The material on the International Socialist Women’s Conference was published in a Supplement to Sotsial-Demokrat No. 42 on June 1, 1915. p. 346
Resolution Motioned by the CC Delegation[edit source]
The current world war, which is the cause of so much distress wherever it has broken out, which has devastated and ruined Belgium and Galicia, and which has ruined the lives of thousands upon thousands of workers—this war is an imperialist one, caused by the struggle between the ruling classes of various countries for a division of the colonies and domination of the world market, and by dynastic Interests. It is a natural continuation of the policy conducted by the class of capitalists and the governments of all countries, and that is why the question of who struck out first is altogether irrelevant from the socialist standpoint.
This war, far from serving any interests of the workers, is in fact a weapon in the hands of the ruling classes for disrupting the international solidarity of the workers and weakening their movement and class struggle in each country. Similarly, the “defend your country” watchword, put forward by the bourgeoisie and supported by the opportunists, is nothing but a bait to which the bourgeoisie hopes the proletariat will rise and be induced to give their life and blood for its interests.
In view of all this, the Extraordinary International Socialist Women’s Conference, on the strength of the Stuttgart resolution, which recommends the use of the economic and political crisis, brought about by the war, for rousing the people to accelerate the collapse of the capitalist system, on the strength of the Copenhagen resolution, which says that it is the duty of deputies to vote against war credits, and of the Basle resolution, which says that the workers consider it a crime to shoot down each other—declares that the representatives of most of the socialist parties of the belligerent countries acted in complete discord with these resolutions and, succumbing to the pressure of circumstances, committed a real betrayal in respect of socialism, sup planting it with nationalism; it insists that the proletarians of all countries have no enemy other than their class enemy—the class of capitalists.
The horrible suffering caused by this war awakens in all women, especially proletarian women, a growing desire for peace. Declaring war on all imperialist war, the conference at the same time believes that if this desire for peace is to be transformed into a conscious political force, working women must well realise that the propertied classes are striving for nothing but annexations, conquest and domination, that in the epoch of imperialism wars are inevitable, and that imperialism threatens the world with a series of wars, unless the proletariat musters enough strength to put an end to the capitalist system by the final overthrow of capitalism. Every working woman who wants to shorten the period of suffering connected with the epoch of imperialist wars, must strive to have her urge for peace develop into indignation and struggle for socialism. The working woman will attain her aim in this struggle only through a revolutionary mass movement, and a strengthening and sharpening of the socialist struggle.

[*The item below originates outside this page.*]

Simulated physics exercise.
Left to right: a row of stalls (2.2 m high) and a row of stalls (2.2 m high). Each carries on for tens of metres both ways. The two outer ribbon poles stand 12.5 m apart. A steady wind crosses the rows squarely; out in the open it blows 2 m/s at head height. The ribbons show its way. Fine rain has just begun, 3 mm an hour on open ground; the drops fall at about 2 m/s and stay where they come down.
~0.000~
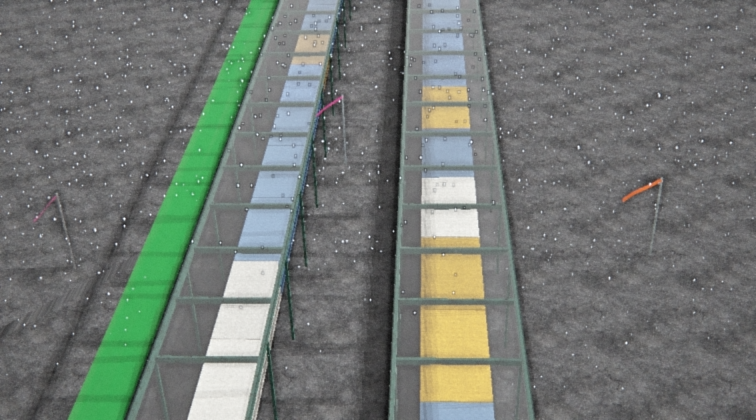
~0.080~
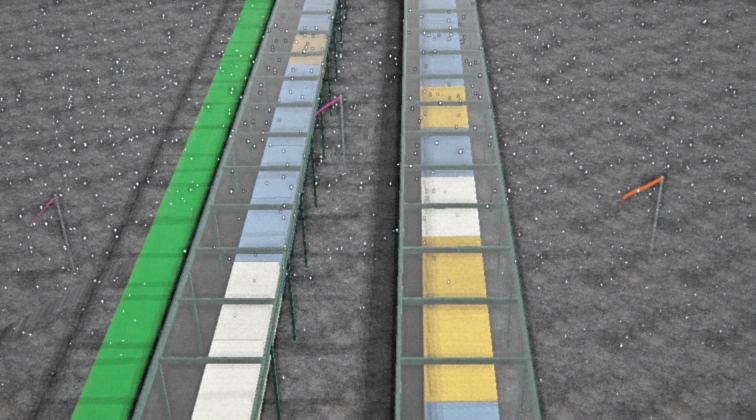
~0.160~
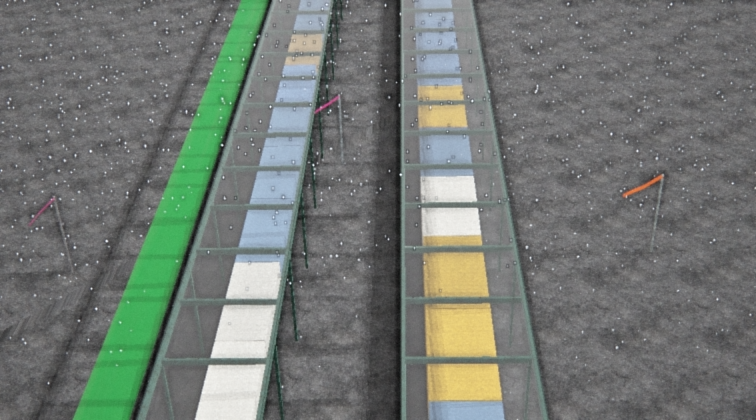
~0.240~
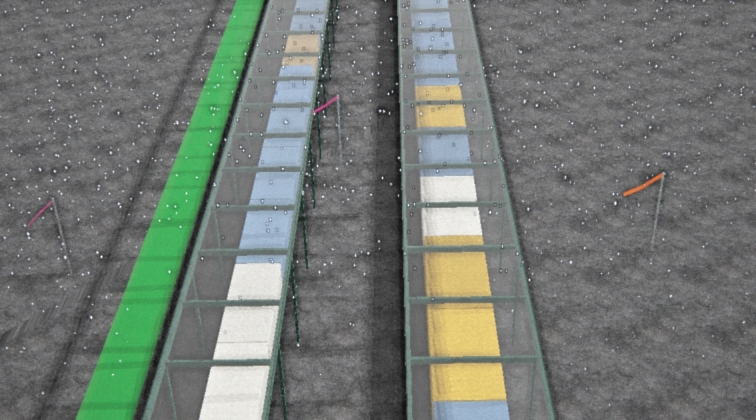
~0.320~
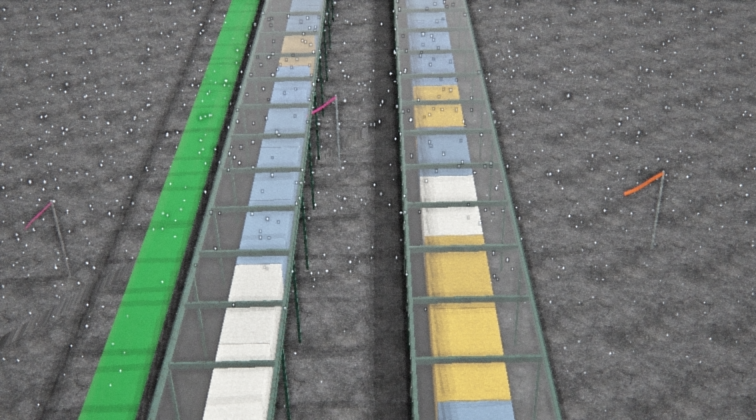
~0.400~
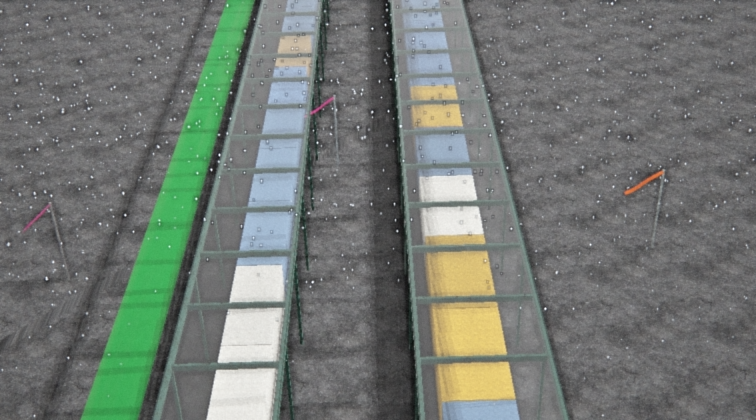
Fine rain drifts left over two rows of stalls while ribbons on poles stream left.
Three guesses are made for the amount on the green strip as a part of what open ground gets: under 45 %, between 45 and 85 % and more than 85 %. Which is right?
On the green strip: Between 45 and 85 % of what open ground gets.
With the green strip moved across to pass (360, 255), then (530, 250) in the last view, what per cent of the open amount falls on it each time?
In turn about 10 %, 100 %.
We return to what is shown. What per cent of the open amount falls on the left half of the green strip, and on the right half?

Consequently, her first duty is to support the trade union and socialist organisations and break the civil peace by fighting against the war credits, against entry into bourgeois ministries, by supporting and spreading the idea of soldiers’ fraternisation in the trenches on the field of battle, by setting up illegal organisations wherever the government has abolished the constitutional freedoms, and finally, by drawing the mass into manifestations and revolutionary movements.
The International Socialist Women’s Conference calls on the working women of all countries to start this struggle right away, organising it on an international scale, and closely tying in their work with that of the socialists of all countries who, like Liebknecht, are lighting against nationalism and waging a revolutionary socialist struggle.
At the same time, the conference gives working women a reminder that in the most advanced countries of Europe the objective conditions for socialist production are already there, that the whole movement is entering a new phase, that the current world war imposes fresh and serious duties upon them, and that their movement may be the forerunner of a general mass action which could give fresh scope to the whole socialist movement and advance the hour of final emancipation. By taking the initiative in staging demonstrations and revolutionary manifestations, working women, marching hand in hand with the proletarians, could usher in a new era of proletarian struggle in the course of which the proletariat will win socialism in the more advanced countries, and a democratic republic in the more backward ones.